Shield AI: The Jet That Thinks for Itself

For decades, fighter jets have relied on human pilots to navigate contested airspace. But as modern warfare evolves toward autonomy, one American defense startup is redefining what air dominance looks like.
Meet Shield AI, the company behind X-BAT, an AI-piloted VTOL (Vertical Takeoff and Landing) fighter jet designed for missions where human pilots can’t or shouldn’t go.
This isn’t a concept sketch. It’s real. And it’s flying.
From Drones to Dogfights
Founded in 2015 by Brandon Tseng, Ryan Tseng, and Andrew Reiter, Shield AI began with a simple but urgent mission: to protect service members with intelligent autonomous systems.
The company first made waves with V-BAT, a hybrid drone capable of vertical takeoff and fixed-wing flight, already deployed with U.S. and allied forces. But their latest reveal: X-BAT, unveiled in October 2025, takes that mission to the next level.

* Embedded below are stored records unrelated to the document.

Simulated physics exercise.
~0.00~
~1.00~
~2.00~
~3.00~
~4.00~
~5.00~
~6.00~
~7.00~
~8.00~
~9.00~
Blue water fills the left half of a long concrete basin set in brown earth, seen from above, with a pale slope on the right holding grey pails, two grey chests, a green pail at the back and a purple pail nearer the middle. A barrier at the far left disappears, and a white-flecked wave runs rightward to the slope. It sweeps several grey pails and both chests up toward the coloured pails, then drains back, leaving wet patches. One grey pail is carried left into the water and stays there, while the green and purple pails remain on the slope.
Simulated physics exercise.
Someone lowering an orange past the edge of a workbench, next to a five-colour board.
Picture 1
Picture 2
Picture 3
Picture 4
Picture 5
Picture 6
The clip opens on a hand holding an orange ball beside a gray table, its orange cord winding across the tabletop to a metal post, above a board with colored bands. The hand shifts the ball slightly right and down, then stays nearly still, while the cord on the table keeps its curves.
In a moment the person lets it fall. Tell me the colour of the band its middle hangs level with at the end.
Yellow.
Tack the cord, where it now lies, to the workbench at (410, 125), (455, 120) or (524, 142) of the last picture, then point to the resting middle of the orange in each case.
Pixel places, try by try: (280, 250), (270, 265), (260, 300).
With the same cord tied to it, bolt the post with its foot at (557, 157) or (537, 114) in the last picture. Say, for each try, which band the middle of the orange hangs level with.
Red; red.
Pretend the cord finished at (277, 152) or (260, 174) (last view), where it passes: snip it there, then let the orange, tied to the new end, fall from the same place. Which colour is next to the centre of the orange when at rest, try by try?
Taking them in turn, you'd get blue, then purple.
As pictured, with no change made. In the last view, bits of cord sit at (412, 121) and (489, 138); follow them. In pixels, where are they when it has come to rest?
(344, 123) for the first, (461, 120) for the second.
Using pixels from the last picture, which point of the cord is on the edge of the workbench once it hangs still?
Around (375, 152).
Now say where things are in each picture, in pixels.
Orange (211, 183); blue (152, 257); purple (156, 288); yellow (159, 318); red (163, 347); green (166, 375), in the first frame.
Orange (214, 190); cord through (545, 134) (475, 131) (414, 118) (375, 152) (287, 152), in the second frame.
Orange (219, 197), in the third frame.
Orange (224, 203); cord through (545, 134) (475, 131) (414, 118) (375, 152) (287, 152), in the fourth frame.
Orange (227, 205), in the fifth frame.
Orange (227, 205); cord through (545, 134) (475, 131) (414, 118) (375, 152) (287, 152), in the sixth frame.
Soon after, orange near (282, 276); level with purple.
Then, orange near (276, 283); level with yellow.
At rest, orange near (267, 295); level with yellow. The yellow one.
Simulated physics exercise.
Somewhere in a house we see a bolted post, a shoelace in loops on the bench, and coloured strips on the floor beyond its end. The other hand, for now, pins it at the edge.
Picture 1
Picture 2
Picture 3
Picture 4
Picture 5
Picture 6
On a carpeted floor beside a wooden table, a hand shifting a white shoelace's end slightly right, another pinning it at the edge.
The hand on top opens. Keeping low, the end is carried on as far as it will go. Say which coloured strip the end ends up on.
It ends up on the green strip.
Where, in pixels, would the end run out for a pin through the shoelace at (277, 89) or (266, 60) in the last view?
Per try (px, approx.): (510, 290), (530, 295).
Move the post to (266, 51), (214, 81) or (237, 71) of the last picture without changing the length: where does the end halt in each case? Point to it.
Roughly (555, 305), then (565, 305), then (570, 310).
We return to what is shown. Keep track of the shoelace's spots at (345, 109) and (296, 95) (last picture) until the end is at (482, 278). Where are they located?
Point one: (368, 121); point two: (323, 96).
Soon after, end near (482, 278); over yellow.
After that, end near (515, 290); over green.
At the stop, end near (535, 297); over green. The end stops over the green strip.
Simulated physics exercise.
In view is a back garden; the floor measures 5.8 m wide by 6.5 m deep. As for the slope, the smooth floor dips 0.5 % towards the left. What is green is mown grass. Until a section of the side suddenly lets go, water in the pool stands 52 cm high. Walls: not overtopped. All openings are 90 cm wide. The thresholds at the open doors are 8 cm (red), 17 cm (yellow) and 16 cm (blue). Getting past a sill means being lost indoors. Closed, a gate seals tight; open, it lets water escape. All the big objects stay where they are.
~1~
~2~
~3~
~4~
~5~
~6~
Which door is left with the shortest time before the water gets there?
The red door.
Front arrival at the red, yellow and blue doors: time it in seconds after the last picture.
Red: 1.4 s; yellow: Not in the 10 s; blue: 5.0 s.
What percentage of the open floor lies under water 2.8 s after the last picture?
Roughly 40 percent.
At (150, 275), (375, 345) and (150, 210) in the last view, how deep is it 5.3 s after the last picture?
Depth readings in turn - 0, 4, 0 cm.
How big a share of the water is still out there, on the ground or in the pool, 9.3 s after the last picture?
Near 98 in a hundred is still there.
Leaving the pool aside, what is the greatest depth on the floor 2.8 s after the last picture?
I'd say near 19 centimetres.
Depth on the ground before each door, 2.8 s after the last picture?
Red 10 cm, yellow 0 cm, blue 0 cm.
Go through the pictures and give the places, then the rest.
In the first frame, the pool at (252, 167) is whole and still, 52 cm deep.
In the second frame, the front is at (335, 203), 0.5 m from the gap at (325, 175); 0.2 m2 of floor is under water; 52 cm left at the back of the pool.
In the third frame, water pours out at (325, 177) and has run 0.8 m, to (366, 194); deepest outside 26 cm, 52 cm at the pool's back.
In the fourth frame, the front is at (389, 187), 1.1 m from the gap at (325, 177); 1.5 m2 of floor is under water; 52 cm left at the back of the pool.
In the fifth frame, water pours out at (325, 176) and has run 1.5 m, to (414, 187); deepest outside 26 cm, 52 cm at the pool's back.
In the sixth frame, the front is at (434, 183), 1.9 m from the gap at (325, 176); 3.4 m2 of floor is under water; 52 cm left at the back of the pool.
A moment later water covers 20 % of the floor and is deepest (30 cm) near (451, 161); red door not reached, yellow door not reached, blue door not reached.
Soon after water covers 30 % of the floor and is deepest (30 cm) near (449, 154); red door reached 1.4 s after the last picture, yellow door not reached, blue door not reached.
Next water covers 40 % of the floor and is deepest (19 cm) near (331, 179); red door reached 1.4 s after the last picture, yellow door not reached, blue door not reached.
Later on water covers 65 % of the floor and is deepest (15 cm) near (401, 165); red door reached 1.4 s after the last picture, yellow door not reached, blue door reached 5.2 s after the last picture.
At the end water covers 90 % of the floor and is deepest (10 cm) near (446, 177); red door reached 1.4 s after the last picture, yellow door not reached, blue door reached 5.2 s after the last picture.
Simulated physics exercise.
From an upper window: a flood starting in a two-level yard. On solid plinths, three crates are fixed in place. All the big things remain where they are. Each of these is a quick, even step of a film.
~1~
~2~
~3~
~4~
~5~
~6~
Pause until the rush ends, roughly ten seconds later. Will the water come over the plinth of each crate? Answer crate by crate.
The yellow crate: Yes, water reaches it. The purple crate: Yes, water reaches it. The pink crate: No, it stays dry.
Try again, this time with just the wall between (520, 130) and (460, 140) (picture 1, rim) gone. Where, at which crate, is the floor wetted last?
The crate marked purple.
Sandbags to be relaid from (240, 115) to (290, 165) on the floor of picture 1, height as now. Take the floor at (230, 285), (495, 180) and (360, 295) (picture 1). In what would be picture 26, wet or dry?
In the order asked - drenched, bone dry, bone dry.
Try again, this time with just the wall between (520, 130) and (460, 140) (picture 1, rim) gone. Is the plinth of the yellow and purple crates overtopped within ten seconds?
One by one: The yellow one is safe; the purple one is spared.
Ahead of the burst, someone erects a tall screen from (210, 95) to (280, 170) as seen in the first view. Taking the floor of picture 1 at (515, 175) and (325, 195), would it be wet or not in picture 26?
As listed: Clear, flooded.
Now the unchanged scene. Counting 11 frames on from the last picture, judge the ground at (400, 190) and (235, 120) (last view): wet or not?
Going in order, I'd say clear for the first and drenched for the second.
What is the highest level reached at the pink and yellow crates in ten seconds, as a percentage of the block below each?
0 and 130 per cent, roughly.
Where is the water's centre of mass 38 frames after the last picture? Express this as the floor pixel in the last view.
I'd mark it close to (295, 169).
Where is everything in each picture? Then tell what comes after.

X-BAT isn’t just a drone. It’s an AI pilot with wings, capable of independent tactical decision-making, target identification, and aerial maneuvers once reserved for human fighter pilots.
“We’re building autonomy that wins air wars,” says co-founder Brandon Tseng.
The Brain of the Jet: Hivemind AI
At the core of Shield AI’s ecosystem lies Hivemind, its proprietary autonomy stack, a self-learning AI pilot that doesn’t require GPS, remote control, or pre-scripted instructions.
Hivemind allows the X-BAT to:
- Fly in contested or GPS-denied environments
- Coordinate with other autonomous aircraft in real time
- Make complex tactical decisions independently
- Learn from every mission, continuously improving over time
This technology effectively turns every aircraft into a self-flying, self-learning combat system — a monumental leap from today’s drone networks.

The Speed of Innovation
While legacy defense programs take decades to iterate, Shield AI moves like a startup. The X-BAT was designed, modeled, and tested in under two years, leveraging advanced simulation, digital twin environments, and AI-assisted development.
Their model mirrors the agility of Anduril, another Business Runway alum: build fast, test faster, and deploy where legacy systems can’t.
The result? A fighter jet that can operate autonomously, launch vertically, and perform tactical missions without risking human pilots — all at a fraction of traditional R&D timelines and cost.

Strategic Implications
X-BAT represents more than a new aircraft. It’s a glimpse into the future of AI-powered air combat, one where nations compete not by how many jets they build, but by how smart those jets can think.
Shield AI’s approach could redefine power projection:
- Autonomy as deterrence – replacing quantity with intelligence.
- AI as force multiplier – reducing pilot training costs and increasing mission readiness.
- Speed as security – rapid iteration as the new defense advantage.
It’s the same pattern emerging across defense tech: software is eating warfare.

Founder Lessons from the Sky
- Autonomy Is the New Frontier. The next revolution in defense won’t be hardware; it’ll be AI that outthinks the enemy.
- Speed Wins Wars. Build, test, and iterate faster than the system expects.
- Purpose Outlasts Product. Shield AI’s mission, protecting lives through autonomy, gives it a cultural and moral edge over pure contractors.
- Ecosystems Beat Equipment. The real moat isn’t the jet; it’s Hivemind, a scalable AI pilot that can power an entire fleet.

Final Word
Shield AI’s X-BAT isn’t just another aircraft; it’s a paradigm shift.
It signals a future where AI doesn’t just assist pilots; it is the pilot. A world where dogfights are decided not by reflexes, but by algorithms.
And in that world, the fastest learner wins.